Without going into too much detail, the actual process is to *not* use just one value as any firm figure to use in your calculations, but to make a separate table that weights an average. For example: rather than saying the number of widgets I can make per hour is “4″, make a table that has: Small widgets per hour: 9, Medium Widgets per hour: 4, and Large Widgets per Hour: 2. Then add another column to show the ratio of Small to Medium to Large Widgets that you’re going to make: say 20 to 10 to 5 (with a total of 35). Then a weighted average is: (9 x 20/35) + (4 x 10/35) + (2 x 5/35), all divided by three. The average is therefore 2.2 widgets per hour. Good to know. Sorry about the maths. (Remember BODMAS?)

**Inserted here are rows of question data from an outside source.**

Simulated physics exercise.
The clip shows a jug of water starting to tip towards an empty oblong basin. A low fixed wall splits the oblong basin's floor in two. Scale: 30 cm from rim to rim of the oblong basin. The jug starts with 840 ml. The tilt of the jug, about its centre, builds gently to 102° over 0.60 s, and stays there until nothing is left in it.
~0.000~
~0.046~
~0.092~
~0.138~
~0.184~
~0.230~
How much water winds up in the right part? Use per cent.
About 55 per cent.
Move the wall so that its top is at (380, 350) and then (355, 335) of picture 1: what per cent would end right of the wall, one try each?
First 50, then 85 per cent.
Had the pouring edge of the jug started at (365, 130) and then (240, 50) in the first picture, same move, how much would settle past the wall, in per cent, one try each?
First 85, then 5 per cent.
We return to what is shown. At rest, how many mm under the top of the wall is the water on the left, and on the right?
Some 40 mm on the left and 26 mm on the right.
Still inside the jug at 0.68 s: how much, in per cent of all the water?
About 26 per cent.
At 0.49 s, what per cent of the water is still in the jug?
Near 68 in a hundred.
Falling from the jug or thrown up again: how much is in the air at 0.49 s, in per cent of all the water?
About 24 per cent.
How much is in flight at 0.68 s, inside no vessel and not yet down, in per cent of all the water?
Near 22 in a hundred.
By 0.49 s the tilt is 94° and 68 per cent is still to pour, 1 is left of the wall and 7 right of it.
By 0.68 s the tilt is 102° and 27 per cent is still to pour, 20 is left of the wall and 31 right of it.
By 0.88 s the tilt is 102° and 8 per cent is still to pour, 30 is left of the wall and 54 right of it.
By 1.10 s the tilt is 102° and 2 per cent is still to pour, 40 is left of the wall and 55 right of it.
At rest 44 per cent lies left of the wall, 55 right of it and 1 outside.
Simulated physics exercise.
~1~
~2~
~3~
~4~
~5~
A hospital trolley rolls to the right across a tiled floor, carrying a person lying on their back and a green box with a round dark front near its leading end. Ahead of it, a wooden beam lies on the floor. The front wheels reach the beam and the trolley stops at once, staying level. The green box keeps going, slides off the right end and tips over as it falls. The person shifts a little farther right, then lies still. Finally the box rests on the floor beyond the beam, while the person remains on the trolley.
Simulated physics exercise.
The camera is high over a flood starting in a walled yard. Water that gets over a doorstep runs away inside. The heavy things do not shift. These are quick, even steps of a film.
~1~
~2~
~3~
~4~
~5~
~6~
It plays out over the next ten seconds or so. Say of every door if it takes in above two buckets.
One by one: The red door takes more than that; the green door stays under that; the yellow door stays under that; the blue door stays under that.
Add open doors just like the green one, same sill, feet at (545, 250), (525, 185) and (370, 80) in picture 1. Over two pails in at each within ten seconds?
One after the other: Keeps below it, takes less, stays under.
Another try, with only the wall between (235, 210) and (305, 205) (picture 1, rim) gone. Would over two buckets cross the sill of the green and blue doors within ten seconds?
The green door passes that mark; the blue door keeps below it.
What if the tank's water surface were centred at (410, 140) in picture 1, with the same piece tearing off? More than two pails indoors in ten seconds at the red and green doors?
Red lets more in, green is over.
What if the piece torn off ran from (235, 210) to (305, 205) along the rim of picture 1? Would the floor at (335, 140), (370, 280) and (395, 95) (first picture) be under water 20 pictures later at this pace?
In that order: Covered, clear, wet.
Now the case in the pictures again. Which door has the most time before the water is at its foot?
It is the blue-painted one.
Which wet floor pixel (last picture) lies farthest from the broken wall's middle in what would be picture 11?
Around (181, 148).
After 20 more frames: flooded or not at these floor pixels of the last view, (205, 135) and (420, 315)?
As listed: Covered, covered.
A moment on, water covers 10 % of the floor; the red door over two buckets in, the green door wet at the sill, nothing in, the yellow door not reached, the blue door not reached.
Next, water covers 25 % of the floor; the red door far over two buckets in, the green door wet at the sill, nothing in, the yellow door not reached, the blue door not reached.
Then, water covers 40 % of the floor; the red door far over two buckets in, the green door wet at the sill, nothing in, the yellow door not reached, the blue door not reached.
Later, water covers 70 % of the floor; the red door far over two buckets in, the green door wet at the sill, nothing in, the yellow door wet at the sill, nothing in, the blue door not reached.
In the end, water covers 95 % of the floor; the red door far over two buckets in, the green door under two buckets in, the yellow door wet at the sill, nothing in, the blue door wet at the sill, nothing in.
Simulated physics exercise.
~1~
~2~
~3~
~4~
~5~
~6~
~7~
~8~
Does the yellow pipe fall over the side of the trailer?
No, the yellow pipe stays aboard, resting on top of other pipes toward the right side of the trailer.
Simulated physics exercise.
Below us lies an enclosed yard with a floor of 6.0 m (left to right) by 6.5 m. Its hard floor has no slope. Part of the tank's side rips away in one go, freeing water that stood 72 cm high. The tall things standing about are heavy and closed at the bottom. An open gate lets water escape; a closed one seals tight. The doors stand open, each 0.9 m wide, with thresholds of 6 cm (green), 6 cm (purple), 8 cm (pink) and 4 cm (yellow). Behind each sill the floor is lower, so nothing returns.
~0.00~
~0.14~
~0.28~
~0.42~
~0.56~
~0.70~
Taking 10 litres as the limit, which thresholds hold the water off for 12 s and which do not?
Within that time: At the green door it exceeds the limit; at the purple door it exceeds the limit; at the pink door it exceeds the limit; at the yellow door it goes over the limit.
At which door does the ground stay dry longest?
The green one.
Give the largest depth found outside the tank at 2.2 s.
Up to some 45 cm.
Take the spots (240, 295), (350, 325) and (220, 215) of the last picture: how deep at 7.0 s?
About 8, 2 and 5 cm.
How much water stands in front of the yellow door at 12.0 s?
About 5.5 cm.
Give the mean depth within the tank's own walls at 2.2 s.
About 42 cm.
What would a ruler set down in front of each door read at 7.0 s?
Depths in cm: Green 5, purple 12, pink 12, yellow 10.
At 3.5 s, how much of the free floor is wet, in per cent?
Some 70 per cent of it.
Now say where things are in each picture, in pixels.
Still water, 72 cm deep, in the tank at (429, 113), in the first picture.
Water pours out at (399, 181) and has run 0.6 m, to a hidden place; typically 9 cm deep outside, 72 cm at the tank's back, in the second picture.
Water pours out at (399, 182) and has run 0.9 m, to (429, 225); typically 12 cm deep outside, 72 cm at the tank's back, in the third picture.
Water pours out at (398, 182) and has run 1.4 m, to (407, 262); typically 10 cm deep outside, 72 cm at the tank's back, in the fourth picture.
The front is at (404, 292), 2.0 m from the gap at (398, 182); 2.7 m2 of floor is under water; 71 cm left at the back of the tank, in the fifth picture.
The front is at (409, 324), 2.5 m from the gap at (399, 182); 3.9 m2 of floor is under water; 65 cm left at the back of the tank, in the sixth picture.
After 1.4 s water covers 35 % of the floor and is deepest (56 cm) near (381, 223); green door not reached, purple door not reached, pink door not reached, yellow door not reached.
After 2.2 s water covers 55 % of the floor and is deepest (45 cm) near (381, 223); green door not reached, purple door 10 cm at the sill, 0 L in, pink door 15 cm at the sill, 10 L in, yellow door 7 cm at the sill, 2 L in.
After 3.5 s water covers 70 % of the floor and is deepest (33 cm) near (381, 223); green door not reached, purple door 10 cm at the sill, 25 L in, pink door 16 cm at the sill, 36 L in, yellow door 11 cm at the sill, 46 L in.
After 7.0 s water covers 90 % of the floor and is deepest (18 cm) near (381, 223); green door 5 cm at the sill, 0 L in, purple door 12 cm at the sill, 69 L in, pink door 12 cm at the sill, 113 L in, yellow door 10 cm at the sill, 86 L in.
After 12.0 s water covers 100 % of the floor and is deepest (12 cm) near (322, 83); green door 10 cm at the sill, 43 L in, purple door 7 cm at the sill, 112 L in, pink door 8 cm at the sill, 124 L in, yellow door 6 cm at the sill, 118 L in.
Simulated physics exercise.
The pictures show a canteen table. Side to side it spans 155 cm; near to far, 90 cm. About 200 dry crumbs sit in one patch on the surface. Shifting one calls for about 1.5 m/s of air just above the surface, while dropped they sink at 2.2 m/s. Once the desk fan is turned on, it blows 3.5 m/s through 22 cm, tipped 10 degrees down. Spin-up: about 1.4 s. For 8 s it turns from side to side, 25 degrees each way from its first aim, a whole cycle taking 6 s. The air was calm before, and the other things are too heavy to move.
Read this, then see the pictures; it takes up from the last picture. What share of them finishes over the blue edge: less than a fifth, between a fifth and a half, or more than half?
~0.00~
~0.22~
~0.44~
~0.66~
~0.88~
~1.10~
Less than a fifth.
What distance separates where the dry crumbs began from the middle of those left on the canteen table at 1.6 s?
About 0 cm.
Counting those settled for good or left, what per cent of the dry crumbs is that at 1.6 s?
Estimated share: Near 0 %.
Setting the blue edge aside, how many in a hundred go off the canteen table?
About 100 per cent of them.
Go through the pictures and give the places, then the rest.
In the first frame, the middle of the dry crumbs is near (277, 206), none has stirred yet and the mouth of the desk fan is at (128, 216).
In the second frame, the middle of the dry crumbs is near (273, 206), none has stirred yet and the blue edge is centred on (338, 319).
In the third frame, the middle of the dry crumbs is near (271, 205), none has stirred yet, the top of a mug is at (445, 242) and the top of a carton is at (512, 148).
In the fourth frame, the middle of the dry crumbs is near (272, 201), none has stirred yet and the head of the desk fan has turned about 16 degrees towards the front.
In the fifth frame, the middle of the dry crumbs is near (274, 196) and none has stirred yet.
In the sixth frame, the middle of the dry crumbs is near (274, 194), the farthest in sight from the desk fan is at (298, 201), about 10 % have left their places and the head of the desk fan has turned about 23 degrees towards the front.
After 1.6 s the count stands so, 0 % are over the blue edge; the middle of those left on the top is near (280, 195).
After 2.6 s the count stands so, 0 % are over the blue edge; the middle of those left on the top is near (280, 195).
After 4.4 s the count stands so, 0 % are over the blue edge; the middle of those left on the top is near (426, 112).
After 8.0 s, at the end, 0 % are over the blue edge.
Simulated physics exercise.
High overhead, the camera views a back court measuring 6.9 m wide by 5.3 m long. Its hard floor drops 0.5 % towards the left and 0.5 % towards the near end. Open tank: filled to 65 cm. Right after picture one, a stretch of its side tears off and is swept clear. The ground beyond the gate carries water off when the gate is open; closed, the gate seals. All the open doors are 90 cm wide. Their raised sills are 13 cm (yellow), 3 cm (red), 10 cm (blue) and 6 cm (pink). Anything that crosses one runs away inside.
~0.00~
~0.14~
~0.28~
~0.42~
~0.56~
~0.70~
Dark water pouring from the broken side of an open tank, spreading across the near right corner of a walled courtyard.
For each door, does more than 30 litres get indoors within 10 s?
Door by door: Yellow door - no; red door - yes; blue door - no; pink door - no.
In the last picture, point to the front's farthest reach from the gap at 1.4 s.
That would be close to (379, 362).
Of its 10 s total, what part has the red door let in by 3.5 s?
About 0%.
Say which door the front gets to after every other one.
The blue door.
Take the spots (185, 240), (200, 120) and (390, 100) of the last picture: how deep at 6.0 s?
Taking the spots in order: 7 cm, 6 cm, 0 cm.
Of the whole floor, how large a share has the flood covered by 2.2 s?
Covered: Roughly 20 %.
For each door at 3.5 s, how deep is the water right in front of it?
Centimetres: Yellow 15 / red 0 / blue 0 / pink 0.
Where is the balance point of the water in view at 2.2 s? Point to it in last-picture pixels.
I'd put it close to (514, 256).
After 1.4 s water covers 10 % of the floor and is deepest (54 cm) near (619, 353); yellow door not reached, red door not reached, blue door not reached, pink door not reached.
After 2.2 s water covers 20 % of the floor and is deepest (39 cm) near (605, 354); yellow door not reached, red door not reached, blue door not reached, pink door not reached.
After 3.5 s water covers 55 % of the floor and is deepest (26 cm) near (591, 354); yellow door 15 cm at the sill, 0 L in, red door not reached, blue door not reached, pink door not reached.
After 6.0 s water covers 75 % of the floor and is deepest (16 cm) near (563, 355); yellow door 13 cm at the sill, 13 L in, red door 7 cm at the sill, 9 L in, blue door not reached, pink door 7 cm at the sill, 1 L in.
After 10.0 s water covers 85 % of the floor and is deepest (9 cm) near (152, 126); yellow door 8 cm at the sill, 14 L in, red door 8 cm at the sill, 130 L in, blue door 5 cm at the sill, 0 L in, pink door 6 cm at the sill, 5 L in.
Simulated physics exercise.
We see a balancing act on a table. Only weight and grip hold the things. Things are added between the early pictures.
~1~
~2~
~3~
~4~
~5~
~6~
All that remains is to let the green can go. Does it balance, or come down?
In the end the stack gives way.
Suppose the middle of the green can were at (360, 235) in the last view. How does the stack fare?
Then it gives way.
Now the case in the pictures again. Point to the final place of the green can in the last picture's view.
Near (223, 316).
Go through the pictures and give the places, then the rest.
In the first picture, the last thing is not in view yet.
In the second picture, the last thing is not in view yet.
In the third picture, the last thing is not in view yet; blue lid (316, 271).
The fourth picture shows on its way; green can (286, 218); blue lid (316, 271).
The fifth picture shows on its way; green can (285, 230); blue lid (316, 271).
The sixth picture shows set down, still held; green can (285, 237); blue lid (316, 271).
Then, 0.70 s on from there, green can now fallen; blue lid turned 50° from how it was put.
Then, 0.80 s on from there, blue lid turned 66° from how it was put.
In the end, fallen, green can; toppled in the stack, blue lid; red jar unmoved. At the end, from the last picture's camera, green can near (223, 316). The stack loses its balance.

The hardest part then is to try to model how your profit/time/whatever applies to your market. You’ll inevitably over estimate the potential size of your market, and be over eager in your estimations of your customers’ uptake of your new idea. The best plan is to make ranges (or spreads) of assumptions here, so that you can come back later on to refine your financial model.

Steps Five, Six and Seven

We’re running out of time and room – so to be utterly brief, the final three steps are: Prototype your idea (trial it!) before you commit lots more time or money; then Go Live; then constantly assess your idea, refining it as required. More on those topics later!

Two words: DON’T PANIC.

It’s not rocket-science by any means: critical thinking and naming techniques and financial modeling are the tools of the trade for ’serial entrepreneurs’ – but if you’ve never come across them, there’s only good to be gained from using them.

The *best* thing to do in these up-and-down times is not to batten down your hatches, but to get ready to work smarter: at least to work smarter than you have in previous years, and, -ahem- definitely to work smarter than your competitors!